Ill refrain from posting much more, since I am unsure of what you are really saying here. Being in the science forum, I suspect it has something to do with technology and how to better use it to pursue a better life for all of humanity. But, that would be my bias.

posted on Aug, 3 2013 @ 02:49 PM
The problem is the land and rights to use resources, and multi family property usage, for example, and that takes wide awake people who refuse to be kept as slaves. They run this system so that a certain percentage do well, and another percentage do so so and well in bigger groups, and they in turn are programmed to blame the rest, and won't shake loose of their programming. And they're propping up this system.

Crashing it only brings bad guys in as overlords and regression. Think Mad Max.

Its not what is needed. Groups of citizens and solidarity, starting with the poor, who often have very low esteem and shame and don't want to make waves or speak up or be targetted or embarassed. So it really takes people working with them and lending a voice and large presence with solutions from the bottom up.

What is surprising to me is that people don't do things like eco farms for the homeless, many different ones for you have to divide them up, in every town. For there are enough people who retire early or have the means to sell expensive homes and get land for their families and land for donation. And if a few families like this partnered up and ran a non profit, this would already be done and the way of life. In all this time, this hasn't been done, its not the way of life.
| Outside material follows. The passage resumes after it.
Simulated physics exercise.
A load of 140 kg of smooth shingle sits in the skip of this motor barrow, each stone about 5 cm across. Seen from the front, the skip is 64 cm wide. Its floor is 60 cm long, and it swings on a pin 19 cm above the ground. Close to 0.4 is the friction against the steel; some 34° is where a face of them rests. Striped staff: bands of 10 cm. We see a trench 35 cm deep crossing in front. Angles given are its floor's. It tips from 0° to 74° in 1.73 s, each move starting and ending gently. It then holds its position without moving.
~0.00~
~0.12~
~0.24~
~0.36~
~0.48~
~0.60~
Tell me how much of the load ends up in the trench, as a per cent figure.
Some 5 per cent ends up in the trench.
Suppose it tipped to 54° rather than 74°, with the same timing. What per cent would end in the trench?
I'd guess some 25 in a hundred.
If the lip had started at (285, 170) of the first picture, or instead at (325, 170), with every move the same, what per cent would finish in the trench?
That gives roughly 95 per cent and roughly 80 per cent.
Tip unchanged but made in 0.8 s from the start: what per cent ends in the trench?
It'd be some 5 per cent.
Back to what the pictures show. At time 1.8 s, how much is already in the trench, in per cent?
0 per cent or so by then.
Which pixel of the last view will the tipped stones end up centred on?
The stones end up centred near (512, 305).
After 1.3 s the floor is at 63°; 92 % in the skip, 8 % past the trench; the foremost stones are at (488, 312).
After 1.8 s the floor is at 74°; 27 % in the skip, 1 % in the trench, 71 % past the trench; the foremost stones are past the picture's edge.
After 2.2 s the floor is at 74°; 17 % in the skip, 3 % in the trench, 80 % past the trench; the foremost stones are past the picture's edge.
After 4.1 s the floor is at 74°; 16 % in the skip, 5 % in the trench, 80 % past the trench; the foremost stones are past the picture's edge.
That tells me that the majority of people who ever make money or own big priced homes, even if they're mainlyl rich in land, are not wide awake and very programmed as to why there are poor to begin with, blame the poor, or feel justified in their well being and are just greedy.
edit on 3-8-2013 by Unity_99 because: (no reason given)

posted on Aug, 3 2013 @ 09:02 PM
Wow guys excellent posts, let me digest this. Thanks for the outstanding posts! Yes, how can we use technology to better the society and get on a path to a possible utopian society event. What moral principles and virtues would be needed to be applied to technologies to make this happen?
edit on 3/8/13 by RobFox because: (no reason given)
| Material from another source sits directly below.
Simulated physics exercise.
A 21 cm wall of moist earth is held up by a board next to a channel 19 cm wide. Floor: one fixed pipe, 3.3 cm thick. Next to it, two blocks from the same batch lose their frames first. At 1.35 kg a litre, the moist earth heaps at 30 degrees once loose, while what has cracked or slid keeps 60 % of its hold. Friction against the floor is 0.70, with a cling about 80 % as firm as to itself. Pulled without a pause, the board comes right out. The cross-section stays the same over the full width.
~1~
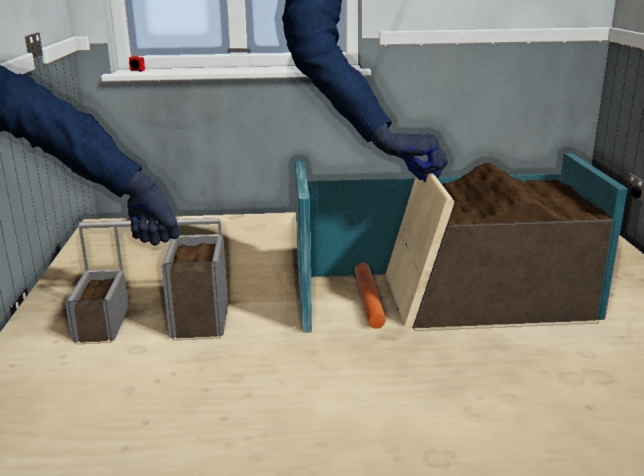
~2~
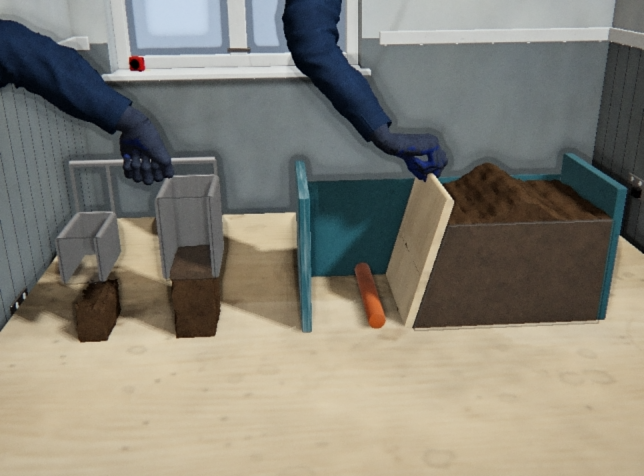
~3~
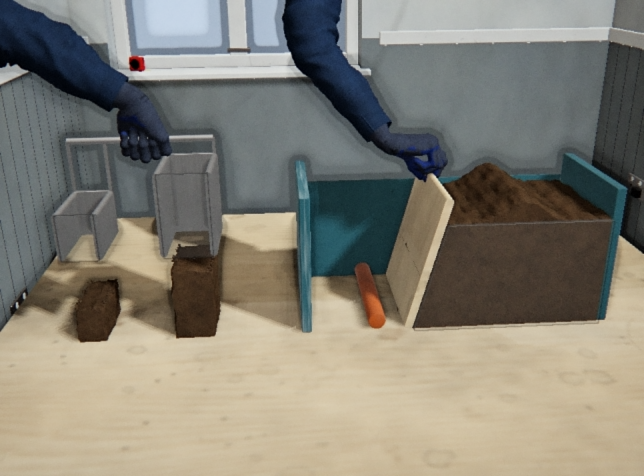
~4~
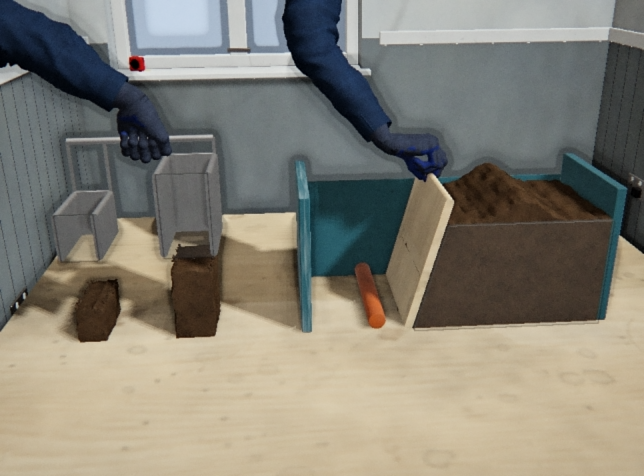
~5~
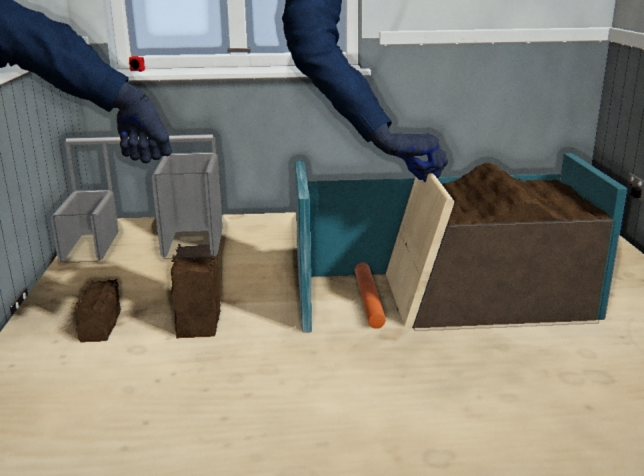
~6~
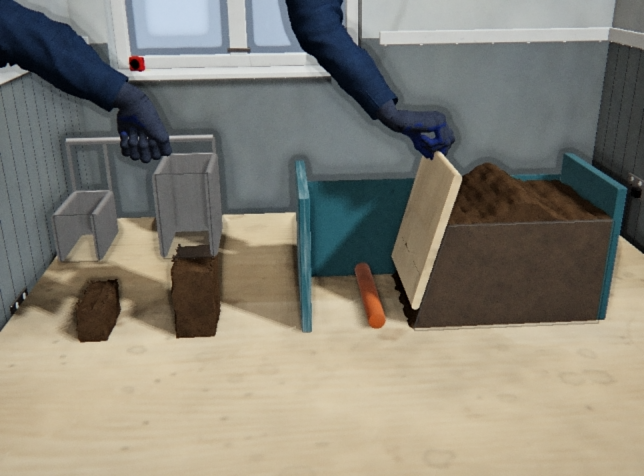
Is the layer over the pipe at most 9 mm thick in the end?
Yes, no more than that.
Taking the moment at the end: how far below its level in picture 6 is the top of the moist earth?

edit on 3/8/13 by RobFox because: (no reason given)

posted on Aug, 3 2013 @ 10:53 PM
What a weird little thread. I'm with Serdgiam in that I think I know what you're talking about, but I'm not really sure of it at all.

My take is that I think you're question is very interesting. However, I don't necessarily see a conflict between technology and progress and emerging ideas of compassion, justice, equality and the bidding of farewell to old paradigms of power and violence where might makes right regardless of the consequences to the environment and safety and welfare of all individuals and society.

Technology is progress. Like anything, though, it is a doubled-edged sword with probable unintended consequences. As always, we will have to dip our foot into the water and figure things out. Sometimes, it'll be too hot and we'll make mistakes and probably suffer for it. Other times, it'll be too cold. But sometimes, it'll be just right and we'll be able to wade in and reach whatever it is we were striving for. Hopefully, once we do that, we can write that progress down in our book and move on from there with vital new knowledge.

I feel like technology can condemn us to suffering and regression, but it can also be the one thing we need to make progress. The balance is the bitch, as always. But given the pervasive issues we've faced as a species on the planet on which we've found ourselves, we don't have too terribly much else to offer ourselves but the hope that comes with compounded wisdom and the technology that either helps us track that wisdom or helps us find new solutions.

No question in my mind, though, that we should embrace technology and, even though it's a mine field or all sorts of threats, certainly including ones of morality and ethics, we should carefully attempt to navigate it to find out what's on the other side. Otherwise, we're just staying where we are and getting blown to bits like the proverbial moron who relentlessly bangs his head against the wall because he doesn't know of any alternatives.